There are no good infinite families of toric codes
Jason P. Bell, Sean Monahan, Matthew Satriano, Karen Situ, Zheng Xie
TL;DR
The paper proves there are no good infinite families of toric codes by establishing a Szemerédi-type density phenomenon for dense subsets of high-dimensional grids: dense sets contain arbitrarily large hypercubes under injective integer affine maps. It develops a lower bound showing $f_N(n,c)$ grows at least like $\log n$, and a complementary upper-bound construction using the Lovász Local Lemma to demonstrate the existence of dense sets with small embedding dimension, thereby limiting the potential for large information rate and minimum distance simultaneously.

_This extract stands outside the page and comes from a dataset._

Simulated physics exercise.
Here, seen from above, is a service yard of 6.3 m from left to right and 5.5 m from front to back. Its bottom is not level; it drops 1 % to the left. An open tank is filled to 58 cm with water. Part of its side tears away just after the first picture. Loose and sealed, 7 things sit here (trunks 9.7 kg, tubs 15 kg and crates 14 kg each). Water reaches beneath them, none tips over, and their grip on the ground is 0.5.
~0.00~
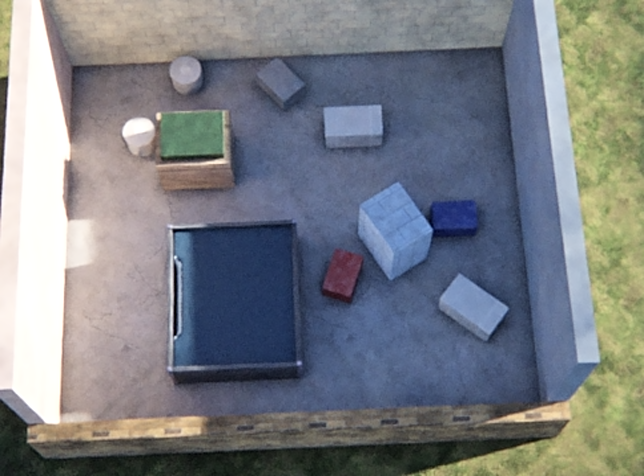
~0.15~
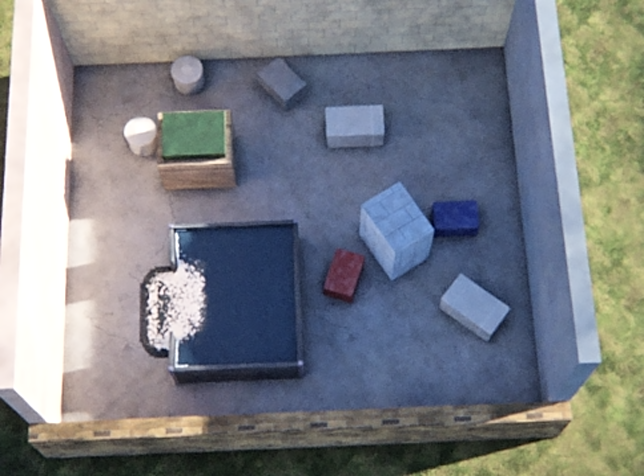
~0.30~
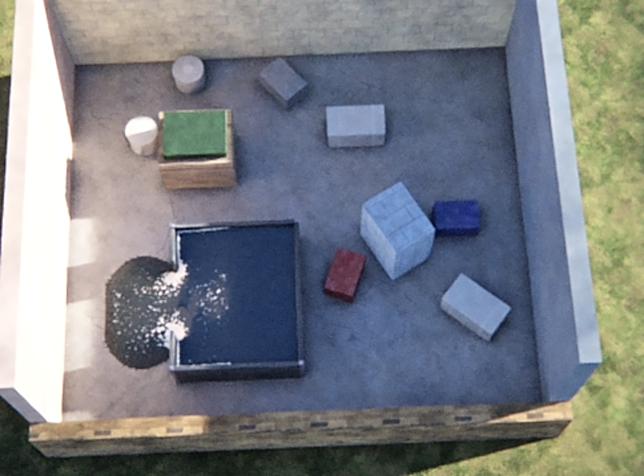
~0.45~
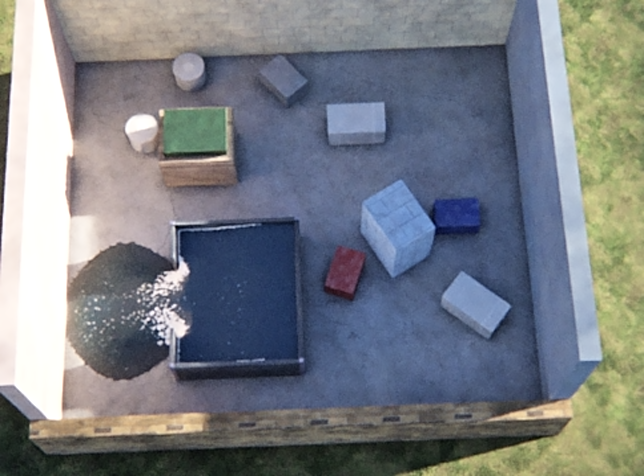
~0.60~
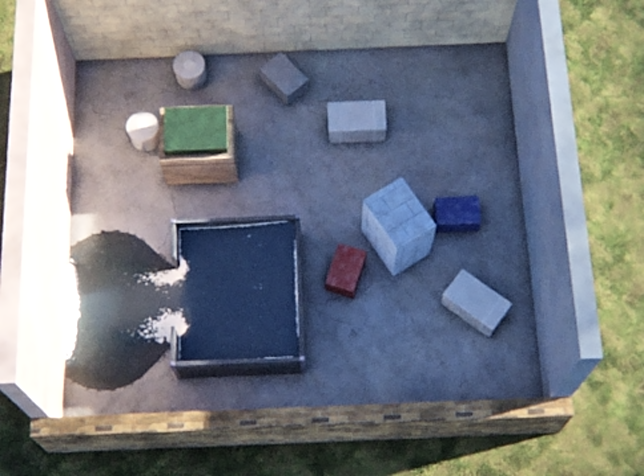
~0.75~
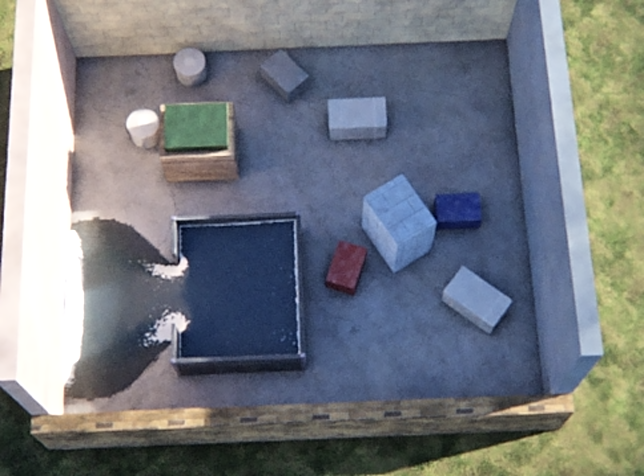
Walled yard seen from above, water bursting from the left side of an open tank and spreading to the left wall, crates staying still.
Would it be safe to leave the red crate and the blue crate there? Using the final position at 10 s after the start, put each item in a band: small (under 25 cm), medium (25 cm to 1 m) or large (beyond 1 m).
Red crate: Small, blue crate: Small.
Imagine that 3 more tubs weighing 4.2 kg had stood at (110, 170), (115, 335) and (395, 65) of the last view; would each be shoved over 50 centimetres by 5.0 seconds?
Going through them in the order asked, they come out clear of the mark, clear of the mark and shy of the mark.
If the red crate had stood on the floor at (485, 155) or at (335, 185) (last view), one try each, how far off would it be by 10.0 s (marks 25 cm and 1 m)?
In that order: It goes a modest distance; it hardly budges.
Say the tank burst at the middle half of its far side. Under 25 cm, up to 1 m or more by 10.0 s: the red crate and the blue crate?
With that failure, the red crate keeps its spot, and the blue crate budges a short distance.
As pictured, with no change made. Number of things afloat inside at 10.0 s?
It comes to 1 of them.
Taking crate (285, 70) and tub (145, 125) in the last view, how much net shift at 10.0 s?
Lab note - net shifts in order: 50 cm; 300 cm.
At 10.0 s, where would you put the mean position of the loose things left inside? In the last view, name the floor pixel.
(359, 158).
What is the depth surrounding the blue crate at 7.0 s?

Consequently, either the information rate $R(P)$ or the relative minimum distance $d(P)$ must degenerate along any infinite family, ruling out goodness. The results extend to an entropy-parameterized view and solidify the conjecture that there are no good infinite families of toric codes, with implications for code design via toric varieties and connections to additive combinatorics.
Abstract
Soprunov and Soprunova introduced the notion of a good infinite family of toric codes. We prove that such good families do not exist by proving a more general Szemerédi-type result: for all $c\in(0,1]$ and all positive integers $N$, subsets of density at least $c$ in $\{0,1,\dots,N-1\}^n$ contain hypercubes of arbitrarily large dimension as $n$ grows.